Berikut teks ayat yang dimaksud Umar bin Khathab RA:
Ayat Rajam (Mansukh Tilawah)
الشَّيْخُ وَالشَّيْخَةُ إِذَا زَنَيَا فَارْجُمُوهُمَا الْبَتَّةَ نَكَالًا مِنَ اللَّهِ
Terjemahan:
“Laki-laki dan perempuan yang telah menikah, apabila mereka berzina, maka rajamlah keduanya sebagai hukuman tegas dari Allah.”
Walaupun lafaz ayat tidak lagi termasuk dalam mushaf, hukum syar‘i-nya tetap berlaku, sebagaimana ditegaskan mayoritas ulama dan dipraktikkan langsung dalam sunnah Nabi.
Perdebatan Fiqih: Rajam Saja atau Rajam + Cambuk?
Imam Ahmad berpendapat bahwa pelaku zina muhshon dikenai dua hukuman sekaligus: cambuk 100 kali dan rajam. Namun jumhur ulama menolak penggabungan tersebut karena:
- Praktik Nabi ﷺ hanya menunjukkan rajam saja.
- Hadis yang menyebut “cambuk + rajam” telah mansukh menurut para ahli hadis.
Konsekuensinya, hukuman rajam berdiri sendiri sebagai hadd bagi pelaku zina muhshon.
Penegakan di Negara Modern: Yurisdiksi Negara, Bukan Individu
Para ulama sepakat bahwa pelaksanaan hadd berada di tangan negara. Dalam masyarakat yang belum menerapkan hukum pidana Islam secara formal termasuk Indonesia hadd tidak diberlakukan dalam sistem hukum nasional.
Namun wacana ini tetap hidup dalam kajian akademik, ruang dakwah, dan diskusi keagamaan, sebagai bagian dari literatur syariat yang diwariskan sejak zaman Rasulullah ﷺ.
Pembahasan zina dalam syariat Islam bukan sekadar wacana hukuman.
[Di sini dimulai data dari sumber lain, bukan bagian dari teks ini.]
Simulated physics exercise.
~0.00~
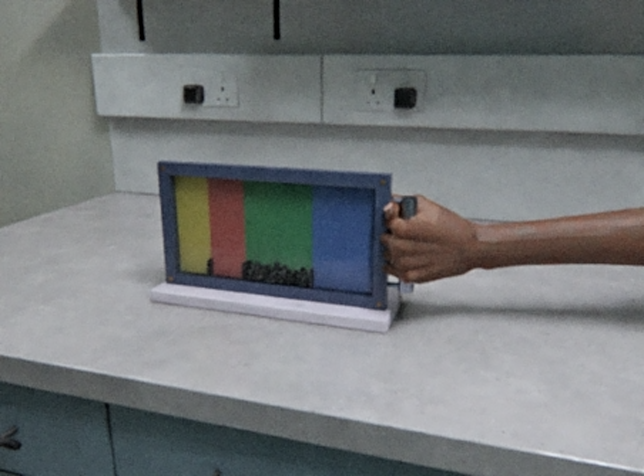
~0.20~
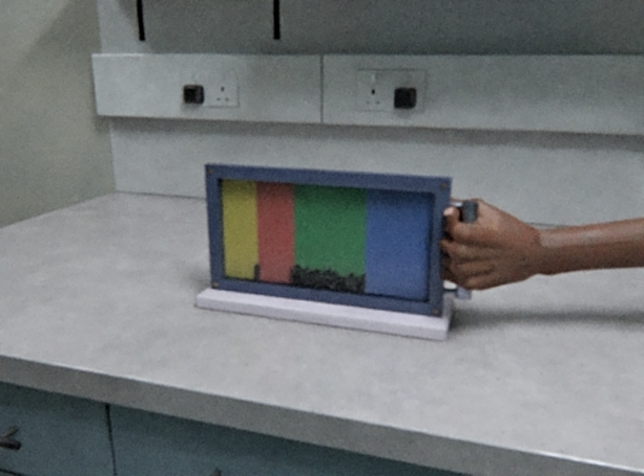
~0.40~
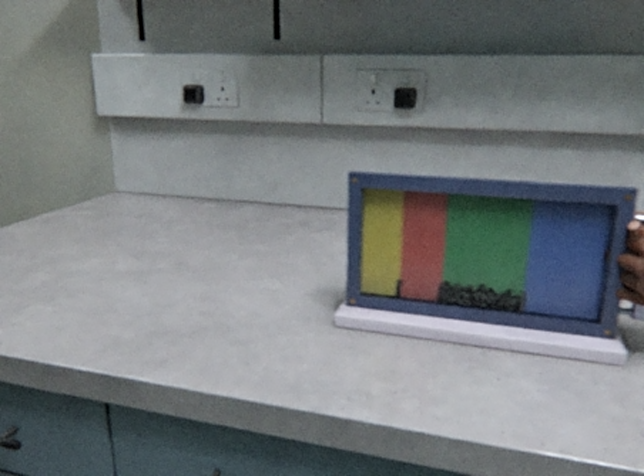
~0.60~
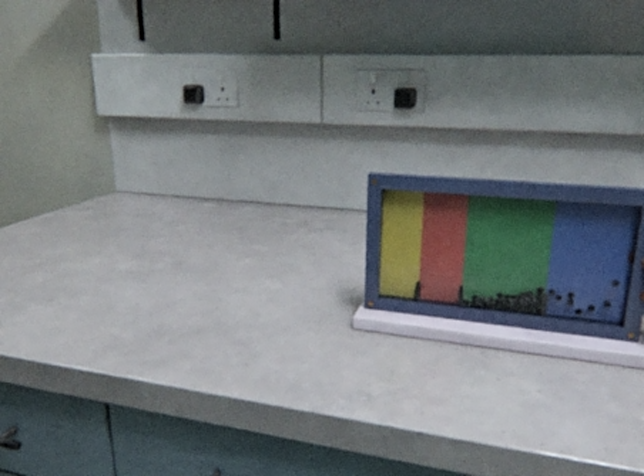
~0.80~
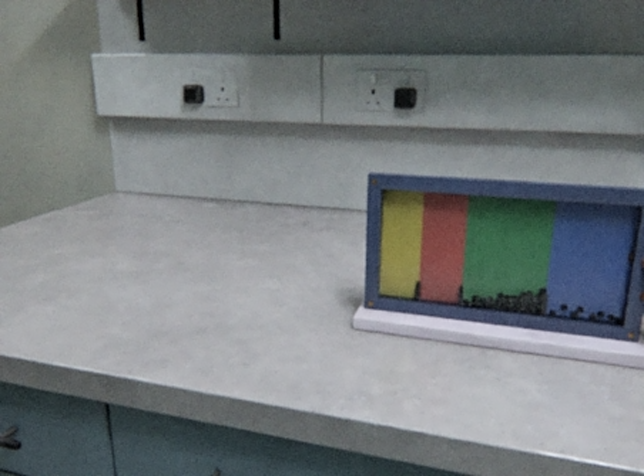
A striped case slides right, pulled by a hand, and stops as black beads spill into blue.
Ia adalah bagian dari sistem perlindungan sosial, menjaga kehormatan keluarga dan keturunan. Para ulama menulisnya dengan hati-hati; bukan sebagai ancaman, tetapi sebagai pagar moral agar masyarakat tidak tergelincir di tikungan gelap yang sering tak terlihat.